Mentor Committee

The JEA Mentor Committee: (front row) – Norma Kneese, Nick Ferentinos, Judy Robinson, Bill Flechtner; back row – Julie Dodd, Linda Barrington and Peggy Gregory. Missing from photo – Mary Anne McCloud.
Co-chairs:
- Linda Barrington, KEMPA Executive Director, Layout and Design adviser of the student newspaper at Mount Mary College, and former JEA liaison with the National Council of Teachers of English
- Julie Dodd, Professor in the College of Journalism and Communications at the University of Florida and JEA’s liaison with scholastic press association directors
Committee Members:
- Nick Ferentinos, Coordinator of the California Scholastic Journalism Initiative Mentor Program and former instructor in the New Teacher Center’s mentoring program
- Bill Flechtner, JEA mentor in Oregon and former Associate Professor of Education at Warner Pacific College, Portland
- Peggy Gregory, Language Arts Specialist, Dysart Unified School District, Arizona
- Norma Kneese, Journalism teacher and newspaper, yearbook and photography adviser at Snake River High School, Blackfoot, Idaho, and chair of the JEA Multicultural Commission
- Mary Anne McCloud, JEA mentor in Kansas
- Judy Robinson, Digital multimedia maven. Assistant Professor, College of Journalism and Communications at the University of Florida
The Beginnings of the Mentoring Program

Original members of the JEA Mentoring Committee led the mentor training at the University of California/Berkeley during the Summer of 2008. The committee members (L to R) are: Julie Dodd, Steve O’Donoghue, Linda Barrington, Nick Ferentinos and Peggy Gregory. The other committee members were Candace Perkins Bowen and Norma Kneese.
The JEA Mentoring Program began in 2007 and is now in its sixth year.
With the vision of supporting new journalism teachers across the nation, the JEA Board, at its July 2007 board meeting, established a mentoring program, creating a Mentoring Committee and committing $90,000 over three years to train mentors.
By providing an ongoing support system to improve the retention rate of new journalism teachers, we hope that new advisers in this program will stay with their publications and build them into strong, effective programs that promote JEA’s goals of freedom of expression, responsible journalism, and support for diversity.
Beginnings:

The first group of JEA mentors was trained at the JEA/NSPA convention in Philadelphia, November 2007.
At the JEA/NSPA convention in Denver in April 2007, representatives of scholastic press associations discussed their concerns about the high turnover of new advisers and the impending retirement of many outstanding journalism educators.
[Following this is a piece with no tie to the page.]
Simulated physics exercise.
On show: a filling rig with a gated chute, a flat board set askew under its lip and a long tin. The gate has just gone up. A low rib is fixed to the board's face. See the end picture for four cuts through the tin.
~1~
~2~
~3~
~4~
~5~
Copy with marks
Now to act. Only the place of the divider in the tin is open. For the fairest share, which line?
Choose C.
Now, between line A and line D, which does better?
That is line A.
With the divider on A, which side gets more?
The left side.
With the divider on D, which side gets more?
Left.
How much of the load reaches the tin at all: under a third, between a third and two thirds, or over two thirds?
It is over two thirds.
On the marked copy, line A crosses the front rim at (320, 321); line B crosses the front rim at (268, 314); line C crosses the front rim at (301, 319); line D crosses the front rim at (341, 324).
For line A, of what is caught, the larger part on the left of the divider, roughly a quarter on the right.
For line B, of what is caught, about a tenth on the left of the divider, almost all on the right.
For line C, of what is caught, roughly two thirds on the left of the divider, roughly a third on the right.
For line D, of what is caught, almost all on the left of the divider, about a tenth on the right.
Julie Dodd said, “We realized that the retired advisers had the expertise, the more flexible time schedule and the love of journalism to help make the mentoring program work.” So, a key part of the program is identifying and training retired journalism teachers to serve as mentors.
How it Works:
The funding provided by JEA enables the selected mentors to attend mentor training workshops at our national conventions. In the six years of the program so far, 17 states have been involved in the Mentoring Program.
The mentors are asked to:
. Participate in a training session held at a national convention.
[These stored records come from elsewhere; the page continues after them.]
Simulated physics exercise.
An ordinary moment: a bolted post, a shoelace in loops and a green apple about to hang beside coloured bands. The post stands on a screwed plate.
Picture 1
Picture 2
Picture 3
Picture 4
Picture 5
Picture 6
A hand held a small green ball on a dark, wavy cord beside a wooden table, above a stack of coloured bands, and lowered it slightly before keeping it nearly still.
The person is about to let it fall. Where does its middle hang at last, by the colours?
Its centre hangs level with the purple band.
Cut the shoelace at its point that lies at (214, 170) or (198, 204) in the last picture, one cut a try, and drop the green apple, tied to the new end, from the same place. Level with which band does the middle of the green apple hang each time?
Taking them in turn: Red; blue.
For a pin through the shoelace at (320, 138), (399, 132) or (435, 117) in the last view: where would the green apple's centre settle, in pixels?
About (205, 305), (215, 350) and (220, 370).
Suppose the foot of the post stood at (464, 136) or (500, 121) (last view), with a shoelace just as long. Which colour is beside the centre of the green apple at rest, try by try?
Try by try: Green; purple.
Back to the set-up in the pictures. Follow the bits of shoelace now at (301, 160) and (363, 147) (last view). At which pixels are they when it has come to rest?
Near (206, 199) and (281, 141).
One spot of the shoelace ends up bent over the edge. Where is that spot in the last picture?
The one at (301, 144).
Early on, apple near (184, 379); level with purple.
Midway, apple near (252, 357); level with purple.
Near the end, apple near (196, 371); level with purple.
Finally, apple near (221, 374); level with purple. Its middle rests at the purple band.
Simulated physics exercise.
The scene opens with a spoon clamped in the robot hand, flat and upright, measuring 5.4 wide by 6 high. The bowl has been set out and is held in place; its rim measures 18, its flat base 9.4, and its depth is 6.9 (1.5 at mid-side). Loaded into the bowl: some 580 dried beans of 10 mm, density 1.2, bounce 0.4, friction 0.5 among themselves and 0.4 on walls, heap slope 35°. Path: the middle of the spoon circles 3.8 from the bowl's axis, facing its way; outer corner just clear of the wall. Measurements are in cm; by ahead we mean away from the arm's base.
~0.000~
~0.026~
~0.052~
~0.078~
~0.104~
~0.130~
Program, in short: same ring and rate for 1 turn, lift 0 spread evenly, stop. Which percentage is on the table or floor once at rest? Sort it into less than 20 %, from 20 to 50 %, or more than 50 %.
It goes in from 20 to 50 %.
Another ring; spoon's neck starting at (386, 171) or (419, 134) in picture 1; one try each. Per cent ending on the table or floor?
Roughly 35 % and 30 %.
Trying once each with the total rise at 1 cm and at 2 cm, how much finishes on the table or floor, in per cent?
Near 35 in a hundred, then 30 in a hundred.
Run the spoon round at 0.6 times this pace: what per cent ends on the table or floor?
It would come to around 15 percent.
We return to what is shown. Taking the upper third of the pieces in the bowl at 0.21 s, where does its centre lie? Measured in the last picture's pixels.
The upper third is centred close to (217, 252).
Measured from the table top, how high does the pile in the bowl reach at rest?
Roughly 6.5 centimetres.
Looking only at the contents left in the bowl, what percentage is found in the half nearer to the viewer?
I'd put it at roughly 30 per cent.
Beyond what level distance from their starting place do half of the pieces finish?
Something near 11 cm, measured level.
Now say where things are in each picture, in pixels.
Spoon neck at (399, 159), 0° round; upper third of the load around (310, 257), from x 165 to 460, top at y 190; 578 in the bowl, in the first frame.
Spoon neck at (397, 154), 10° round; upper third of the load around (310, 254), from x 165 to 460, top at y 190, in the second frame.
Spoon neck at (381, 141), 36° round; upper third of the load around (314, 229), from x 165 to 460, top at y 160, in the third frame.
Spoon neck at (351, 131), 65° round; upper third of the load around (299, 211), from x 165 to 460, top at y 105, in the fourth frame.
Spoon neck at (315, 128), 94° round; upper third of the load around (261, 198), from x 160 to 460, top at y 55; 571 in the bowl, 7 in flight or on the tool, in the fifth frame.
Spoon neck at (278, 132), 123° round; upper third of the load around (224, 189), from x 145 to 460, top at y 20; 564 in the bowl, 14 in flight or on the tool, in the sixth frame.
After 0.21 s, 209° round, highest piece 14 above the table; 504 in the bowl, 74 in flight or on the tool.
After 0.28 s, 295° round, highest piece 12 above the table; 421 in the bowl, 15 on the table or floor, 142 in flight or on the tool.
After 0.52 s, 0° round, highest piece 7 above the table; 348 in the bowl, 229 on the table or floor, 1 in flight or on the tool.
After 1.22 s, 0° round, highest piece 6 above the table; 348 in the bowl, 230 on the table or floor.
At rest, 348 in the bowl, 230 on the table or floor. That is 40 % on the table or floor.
. Use the mentoring process that they will learn during the training.
. Give a two-year commitment to the program.
. Mentor at least two mentees the first year. By the second year, they will take on one or two more mentees.
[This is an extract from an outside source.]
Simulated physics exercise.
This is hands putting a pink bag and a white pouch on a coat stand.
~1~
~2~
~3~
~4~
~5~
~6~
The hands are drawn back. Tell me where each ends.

. Collect data and prepare reports to establish the effectiveness of the program. Results will be used to solicit funding for extending the program.
The JEA mentoring program is fortunate to have the financial support of Yellow Chair Foundation and more than 20 other funders.
The mentors’ support comes from both scholastic and professional press associations to provide stipends for mentors, registration fees for state conferences, free memberships, scholarships for mentees to new adviser workshops, etc.